近年、幅広い戦線にわたっておこってきているカント的伝統に属する理性法パラダイムへの回帰に対し、ヘーゲルの『法哲学』を再生する試みである。ホネットによれば、ヘーゲル法哲学に対しては、政治的な疑念と方法論的な疑念があるため、この影響が失われてきている。政治的な疑念とは、「個人の自由権が国家の倫理的な権威のもとに位置付けられているため」、「反民主主義的な帰結をともなう」のではないかという疑念である。また、方法論的な疑念とは、精神の概念を前提としなければ理解できないものなのではないかという疑念である。
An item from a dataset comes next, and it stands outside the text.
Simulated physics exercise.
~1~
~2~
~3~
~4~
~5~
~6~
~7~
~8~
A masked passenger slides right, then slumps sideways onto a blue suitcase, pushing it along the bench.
ホネットは、これらの疑念を直接的に批判して『法哲学』を再生するのではなく、「間接的な形式による再生」を図るといい、そのうえで『法哲学』における「客観的精神」と「人倫」という概念に着目し、これを正義論として読むという。

ホネットは、ときにヘーゲルのカント批判を参照しながら、『法哲学』を再生していく。『法哲学』では自由の概念として、「抽象法」「道徳」「人倫」が提唱されている。法的自由と道徳的自由はつねに、「無規定性の苦しみ」に陥る可能性のある不十分な自由である。法的自由に自分の欲求や意図を根拠づけてしまうと、形式的な法に回収されないコミュニケーションに参加することができず、「無期定性」に陥る。そして道徳的自由の不十分さを説明するために、ヘーゲルはカントの「コンテクストへの盲目」を批判する。
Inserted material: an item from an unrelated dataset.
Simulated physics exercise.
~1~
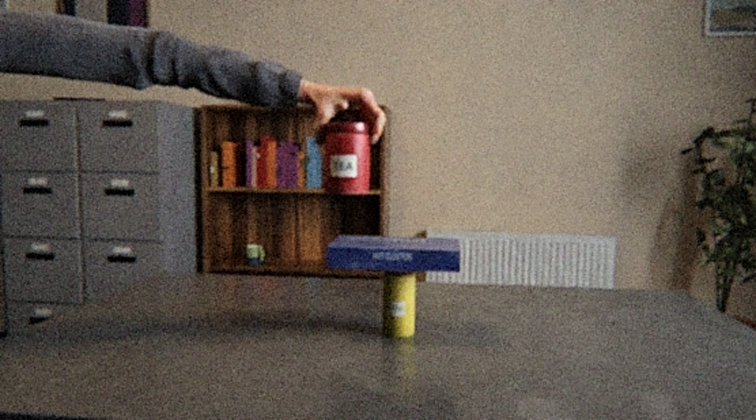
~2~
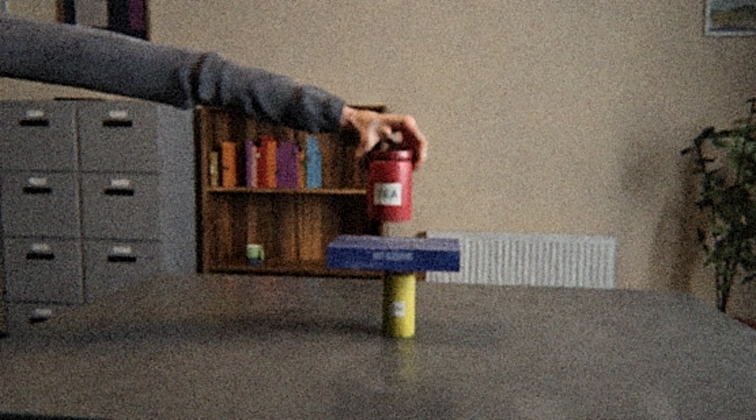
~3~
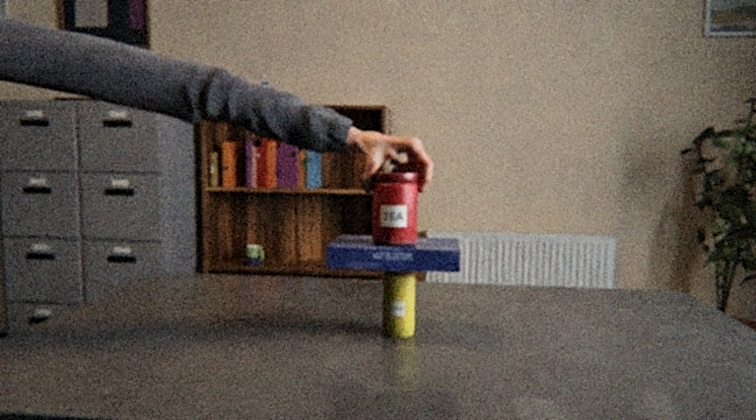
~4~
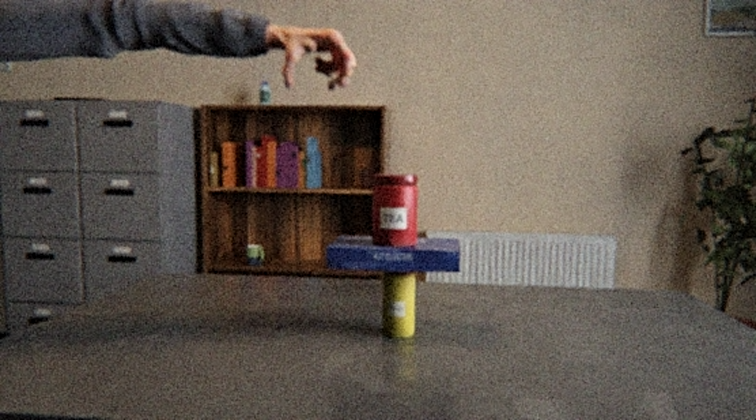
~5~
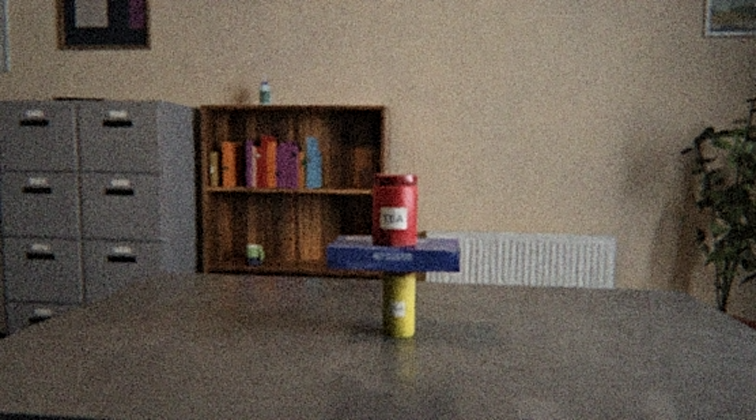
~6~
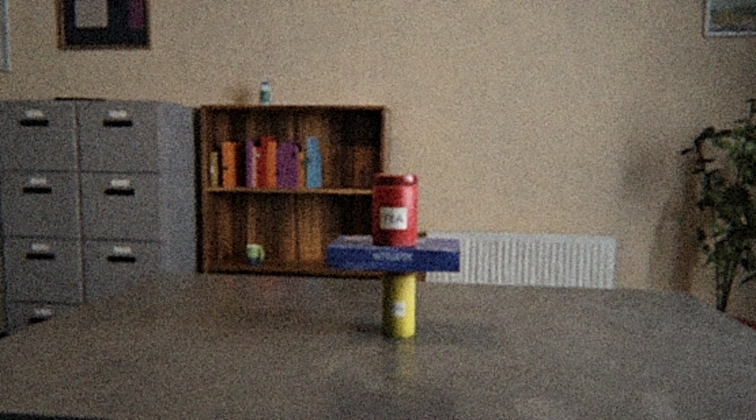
A red tea jar was carried in by a hand from the left and lowered onto a blue packet balanced on a yellow jar; the hand let go and drew back, and the little stack stayed standing without moving.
ここでヘーゲルの自由をカントの自由と分かつもののひとつは、「客観的自由」の概念だろう。ホネットはヘーゲルが「「客観的精神」として理解していたのは」、「理性の自己反省が、社会的な制度と実践という外的な現象における人間精神というかたちで実現される段階において、そのプロセスを再構成するはずの部門」と説明している。コンテクストの中にいるときには、「客観的精神」はあらわれないのだ。まさに、「ミネルヴァの梟は夕暮れに初めて飛び始める」のだ。

 しかし、道徳がコンテクストに無自覚であることを指摘するだけでは単に相対主義に陥ってしまう。ここで「人倫」の概念が登場する。「人倫」とは、「家族」、「市民社会」、「国家」という、「すでに制度化されたわれわれの生活実践の(理性的と証明された)規範的準則」である、とホネットはいう。
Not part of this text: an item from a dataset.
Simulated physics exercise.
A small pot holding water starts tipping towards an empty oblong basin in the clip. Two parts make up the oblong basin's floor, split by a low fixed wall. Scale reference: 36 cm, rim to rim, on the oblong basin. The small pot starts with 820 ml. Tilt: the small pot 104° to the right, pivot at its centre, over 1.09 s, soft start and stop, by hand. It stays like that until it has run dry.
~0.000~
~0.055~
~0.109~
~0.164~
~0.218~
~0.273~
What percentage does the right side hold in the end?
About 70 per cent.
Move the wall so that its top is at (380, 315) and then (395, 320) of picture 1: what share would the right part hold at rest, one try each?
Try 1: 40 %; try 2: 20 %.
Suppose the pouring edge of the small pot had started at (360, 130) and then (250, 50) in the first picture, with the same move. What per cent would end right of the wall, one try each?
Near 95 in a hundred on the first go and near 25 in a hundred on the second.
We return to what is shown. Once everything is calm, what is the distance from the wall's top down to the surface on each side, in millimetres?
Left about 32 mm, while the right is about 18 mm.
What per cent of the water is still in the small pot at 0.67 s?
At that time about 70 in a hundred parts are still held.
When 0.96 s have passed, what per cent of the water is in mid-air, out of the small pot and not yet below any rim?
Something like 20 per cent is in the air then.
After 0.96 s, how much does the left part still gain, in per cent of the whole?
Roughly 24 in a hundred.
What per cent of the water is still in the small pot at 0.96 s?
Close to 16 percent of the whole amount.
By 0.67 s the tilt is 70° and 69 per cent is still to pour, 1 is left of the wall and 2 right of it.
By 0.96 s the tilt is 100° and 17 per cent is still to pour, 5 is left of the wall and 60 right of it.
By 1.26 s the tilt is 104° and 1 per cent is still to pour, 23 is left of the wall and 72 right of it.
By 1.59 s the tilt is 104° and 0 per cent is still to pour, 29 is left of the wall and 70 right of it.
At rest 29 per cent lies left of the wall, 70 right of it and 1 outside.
しかしホネットは、ヘーゲルのいう「人倫」の「過度な制度化」を批判する。たとえばホネットは、なぜ「人倫」の制度のひとつが、「友情」ではなく「家族」なのかと問う。ホネットはその問いに対し、ヘーゲルの言葉を引いて「愛は感情であるから、あらゆる点で偶然性が入り込むのを許すが、偶然性は人倫的なものがとってはならない形態であるから」だと答えを出す。

「なぜ人倫は「偶然性」の「形態」をもってはならないのか」。ホネットは更にこのように問う。そしてその答えは、「人倫は実定法的な枠組みなしでは、あらゆる主体に保障された、安定した自由の条件を提供できないから」だとする。つまり、「さまざまな人倫の領域は、それぞれの主体が自由を根拠にして等しく参加可能な社会的相互行為の関係として考えられるべきであるので、国家による立法をとおしてつねに普遍的に管理可能であるという意味で、公共財として表象されなければならない」ということである。

 国家の介入可能性という前提のもとでのみ存続できるという人倫があらゆる主体に対して保証されることを正義とすること。このパラドックスこそ、ホネットが間接的な道をたどる所以なのだろう。